The Hottest AI Trade In Private Equity Isn't Software — It's Power Plants

A review of major U.S. private equity transactions in early 2026 shows a sharp concentration of capital flowing into energy and infrastructure-linked businesses. The trend comes as dealmakers grow more selective amid volatile financing conditions, geopolitical instability, and mounting pressure to generate returns after years of sluggish exits.

According to a recent report from Ropes & Gray, these were some of the top 10 largest private equity deals in Q1:

The $38.4 billion take-private of utility giant AES by a consortium including Global Infrastructure Partners, EQT, California Public Employees’ Retirement System, and Qatar Investment Authority. 

Other notable transactions included Mitsubishi Corporation's $7.5 billion acquisition of natural gas producer Aethon Energy, Vistra Corp.'s $4.7 billion purchase of Cogentrix Energy from Quantum Energy Partners, and a $5 billion divestiture involving PJM Interconnection assets.

The concentration of deals tied to electricity generation, transmission, and industrial infrastructure reflects a broader shift underway in private markets.

Capital is rotating toward sectors with "more visible cash flows and lower disruption risk," including professional services, finance and construction as well as "HALO" assets tied to AI deployment, the report noted.

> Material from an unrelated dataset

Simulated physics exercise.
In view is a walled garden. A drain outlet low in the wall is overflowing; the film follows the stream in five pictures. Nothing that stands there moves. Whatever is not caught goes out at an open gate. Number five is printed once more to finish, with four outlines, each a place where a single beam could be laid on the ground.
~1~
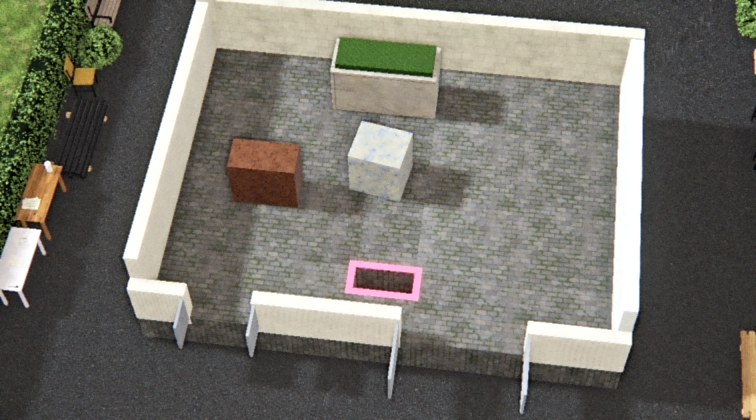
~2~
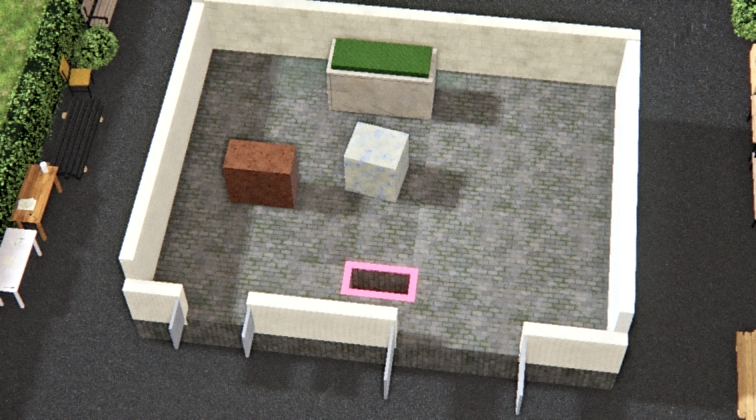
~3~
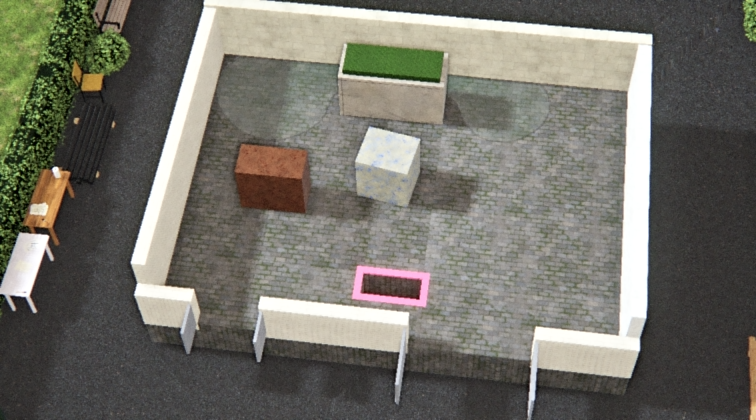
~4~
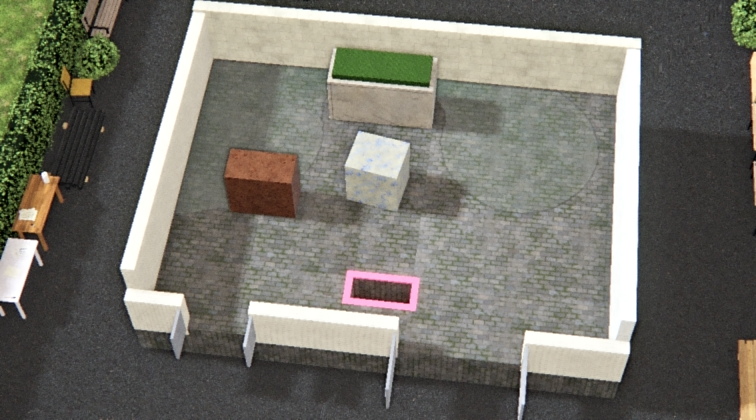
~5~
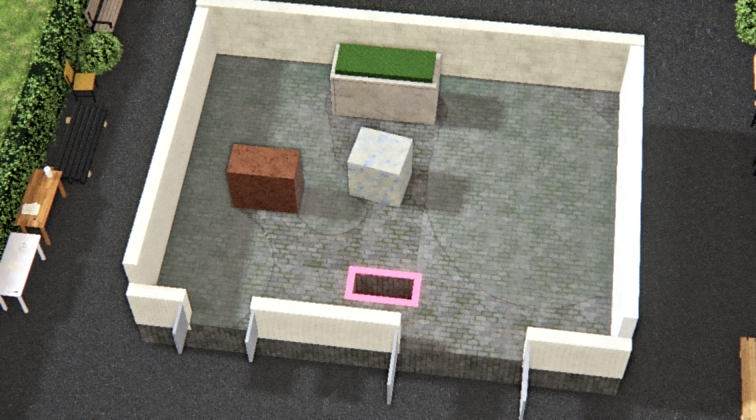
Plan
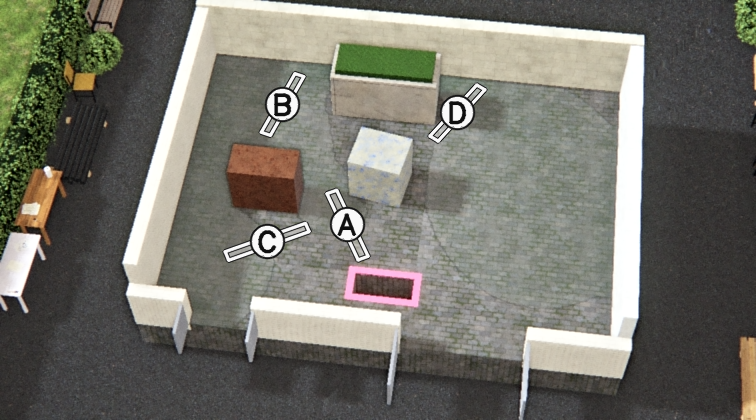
The clip opens on a walled garden seen from above, its paved ground holding a planter, a reddish-brown block, a pale block and a pink-rimmed gully. A faint sheet of water appears near the back wall, then spreads forward around the blocks, while the gully stays dry.
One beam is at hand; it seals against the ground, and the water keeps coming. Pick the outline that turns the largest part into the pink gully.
Place B.
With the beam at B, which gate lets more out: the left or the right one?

The continued rise in $5 billion transactions underscores that capital is still available for scaled businesses with durable cash flows, strategic relevance or infrastructure-like characteristics, even if the broader market remains more selective.

The shift marks a notable evolution for an industry long associated with leveraged consumer buyouts and high-growth software investing.

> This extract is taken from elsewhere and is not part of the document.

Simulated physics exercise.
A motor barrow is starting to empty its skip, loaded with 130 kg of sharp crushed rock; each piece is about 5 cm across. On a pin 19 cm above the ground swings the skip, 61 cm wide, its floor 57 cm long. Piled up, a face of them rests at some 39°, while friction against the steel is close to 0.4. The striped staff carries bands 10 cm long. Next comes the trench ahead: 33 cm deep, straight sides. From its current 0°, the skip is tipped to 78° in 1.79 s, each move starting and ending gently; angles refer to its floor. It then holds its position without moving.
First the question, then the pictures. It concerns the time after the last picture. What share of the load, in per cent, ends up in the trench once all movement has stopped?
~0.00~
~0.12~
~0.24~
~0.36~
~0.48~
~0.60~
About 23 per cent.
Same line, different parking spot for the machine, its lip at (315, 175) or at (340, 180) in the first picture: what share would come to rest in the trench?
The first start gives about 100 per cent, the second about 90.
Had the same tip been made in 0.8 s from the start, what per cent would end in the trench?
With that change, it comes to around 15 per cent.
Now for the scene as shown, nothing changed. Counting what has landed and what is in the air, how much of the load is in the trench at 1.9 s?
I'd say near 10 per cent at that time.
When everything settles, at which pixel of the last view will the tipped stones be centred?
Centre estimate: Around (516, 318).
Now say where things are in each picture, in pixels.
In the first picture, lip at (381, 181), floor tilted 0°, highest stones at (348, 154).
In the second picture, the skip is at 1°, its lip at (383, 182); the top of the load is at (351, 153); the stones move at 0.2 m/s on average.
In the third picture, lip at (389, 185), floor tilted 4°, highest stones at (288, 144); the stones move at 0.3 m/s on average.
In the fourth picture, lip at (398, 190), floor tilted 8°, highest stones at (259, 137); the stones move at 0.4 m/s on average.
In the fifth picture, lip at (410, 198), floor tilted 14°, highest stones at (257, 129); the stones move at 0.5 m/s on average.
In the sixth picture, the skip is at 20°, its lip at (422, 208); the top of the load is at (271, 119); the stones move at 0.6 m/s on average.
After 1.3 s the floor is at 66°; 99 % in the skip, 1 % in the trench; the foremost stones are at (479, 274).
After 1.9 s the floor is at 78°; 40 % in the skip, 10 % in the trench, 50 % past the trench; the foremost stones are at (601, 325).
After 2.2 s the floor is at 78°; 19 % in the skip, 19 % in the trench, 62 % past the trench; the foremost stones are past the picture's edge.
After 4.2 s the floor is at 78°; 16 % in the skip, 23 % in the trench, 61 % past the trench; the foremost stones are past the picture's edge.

Instead, many firms are increasingly behaving more like infrastructure investors, prioritizing regulated or contracted revenue streams, inflation protection, and long-duration yield. Higher interest rates and tighter lending conditions have made traditional leveraged buyouts harder to finance, while uncertainty surrounding AI disruption has introduced new risks across software and technology underwriting.

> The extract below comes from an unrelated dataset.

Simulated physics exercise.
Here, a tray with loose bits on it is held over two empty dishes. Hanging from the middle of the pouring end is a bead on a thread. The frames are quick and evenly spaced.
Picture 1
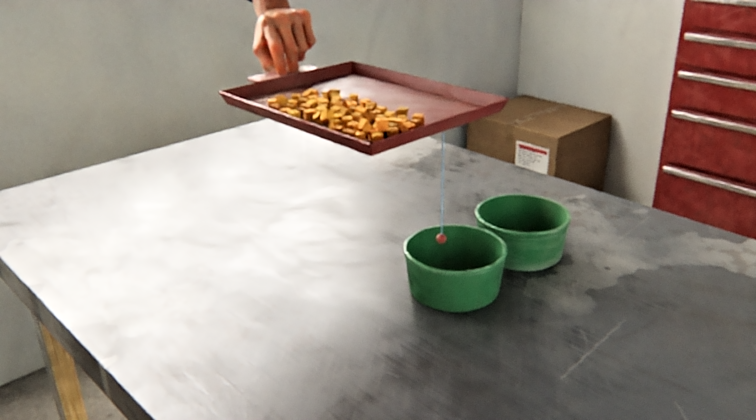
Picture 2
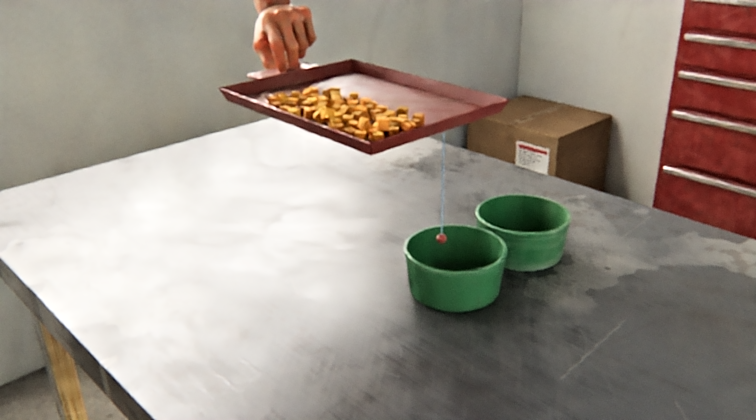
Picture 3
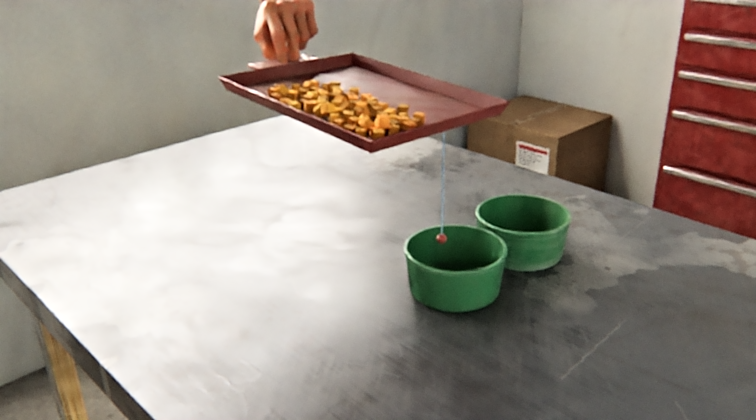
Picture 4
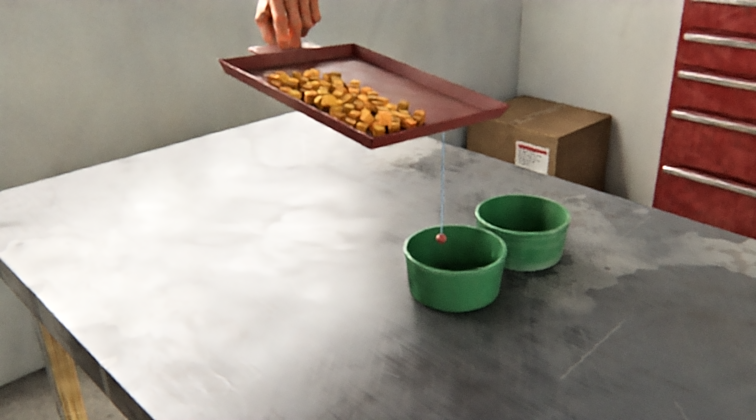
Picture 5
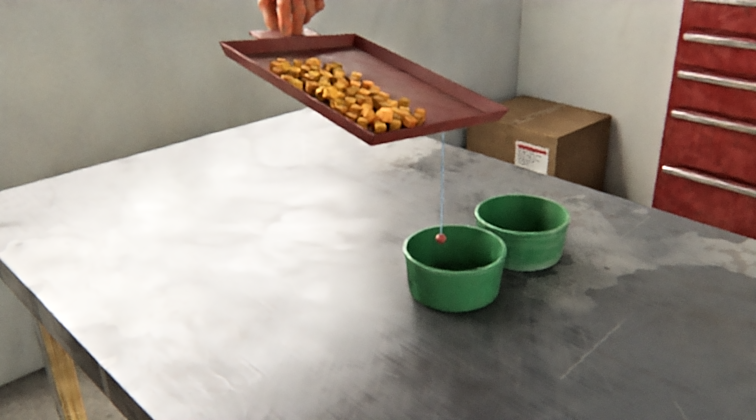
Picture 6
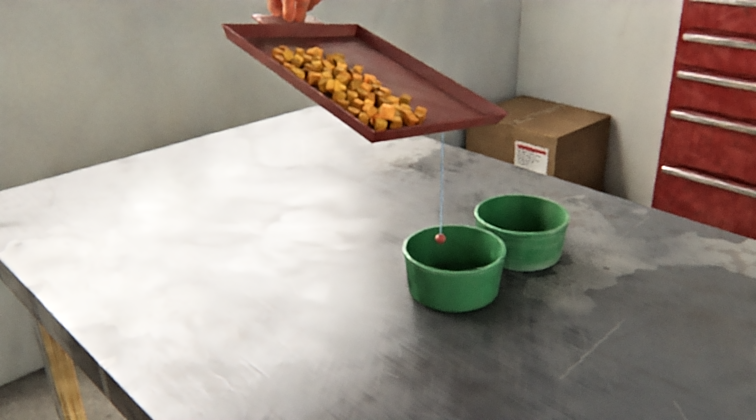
A red tray of orange-brown chunks, held by a hand above two green dishes on a gray table, slowly tilted as the hand raised its far end, while the small bead hung nearly still.
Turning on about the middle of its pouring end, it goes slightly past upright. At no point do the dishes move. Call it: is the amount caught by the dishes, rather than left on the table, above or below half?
Above half.
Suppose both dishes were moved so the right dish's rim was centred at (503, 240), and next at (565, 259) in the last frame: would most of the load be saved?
Taking them in turn, it's beyond half and then short of half.
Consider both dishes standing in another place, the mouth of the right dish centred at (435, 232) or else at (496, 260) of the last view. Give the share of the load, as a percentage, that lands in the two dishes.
0 %, 30 %.
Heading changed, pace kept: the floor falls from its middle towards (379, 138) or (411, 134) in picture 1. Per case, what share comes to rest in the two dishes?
It comes to about 0 per cent the first time and about 0 per cent the second.
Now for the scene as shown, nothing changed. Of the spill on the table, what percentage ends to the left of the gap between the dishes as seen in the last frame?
That's roughly 0 per cent of the pieces.
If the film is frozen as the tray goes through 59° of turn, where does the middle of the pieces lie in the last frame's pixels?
Roughly at (463, 116).
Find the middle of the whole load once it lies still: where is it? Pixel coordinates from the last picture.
The centre comes to rest close to (514, 259).
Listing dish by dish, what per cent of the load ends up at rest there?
The left dish gets close to 30 per cent and the right dish close to 40 per cent.
Shortly afterwards, tray tipped steeply; the bulk on the tray; a little in the air.
Next, tray tipped right over; near a quarter in the left dish; near a third in the right dish; near a third outside both; a little in the air.
Some moments later, tray tipped past a quarter turn; near a quarter in the left dish; near a third in the right dish; near a third outside both.
In the end, tray tipped past a quarter turn; near a quarter in the left dish; near a third in the right dish; near a third outside both.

Ropes & Gray said sponsors have become more cautious on software deals as firms "reassess the impact of AI on the landscape."

At the same time, AI itself is helping fuel demand for energy-related assets.

The rapid expansion of data centers has intensified expectations for electricity demand growth across the U.S., benefiting utilities, generation assets, and transmission infrastructure. Private equity firms increasingly appear to view those sectors as indirect AI beneficiaries — a way to capitalize on the buildout without taking direct exposure to volatile AI application companies.

The Rise of Consortium Deals

The makeup of the AES buyer group also highlights another shift occurring across private markets: the growing convergence of infrastructure funds, sovereign wealth capital, and institutional investors.

Rather than relying solely on traditional buyout firms, mega-deals are increasingly being financed through consortium structures that spread risk and pool capital. The participation of sovereign investors like QIA and pension capital such as CalPERS underscores how infrastructure-style assets are becoming central holdings for long-duration institutional portfolios.

The trend also comes as the broader private equity market remains under pressure to improve liquidity.

The industry is still sitting on a large backlog of unsold portfolio companies after several years of muted exits. 

The Wall Street Journal recently reported that global private equity firms are holding nearly 33,000 unsold companies worth more than $3 trillion combined, even as dealmakers grow more optimistic about new investments.

While the exit environment has improved modestly in 2026, sponsors remain selective. Exits are reopening primarily for "premium assets and tailored processes," rather than through a broad-based recovery in IPOs or leveraged buyouts, the report stated.

That backdrop may further explain why firms are gravitating toward energy and infrastructure assets viewed as safer, more durable holdings during uncertain market conditions.

In many ways, the private equity industry's center of gravity appears to be shifting from financial engineering toward ownership of strategic real-world infrastructure.

And increasingly, the most attractive AI trade for buyout firms may not be software itself — but the companies generating the electricity behind it.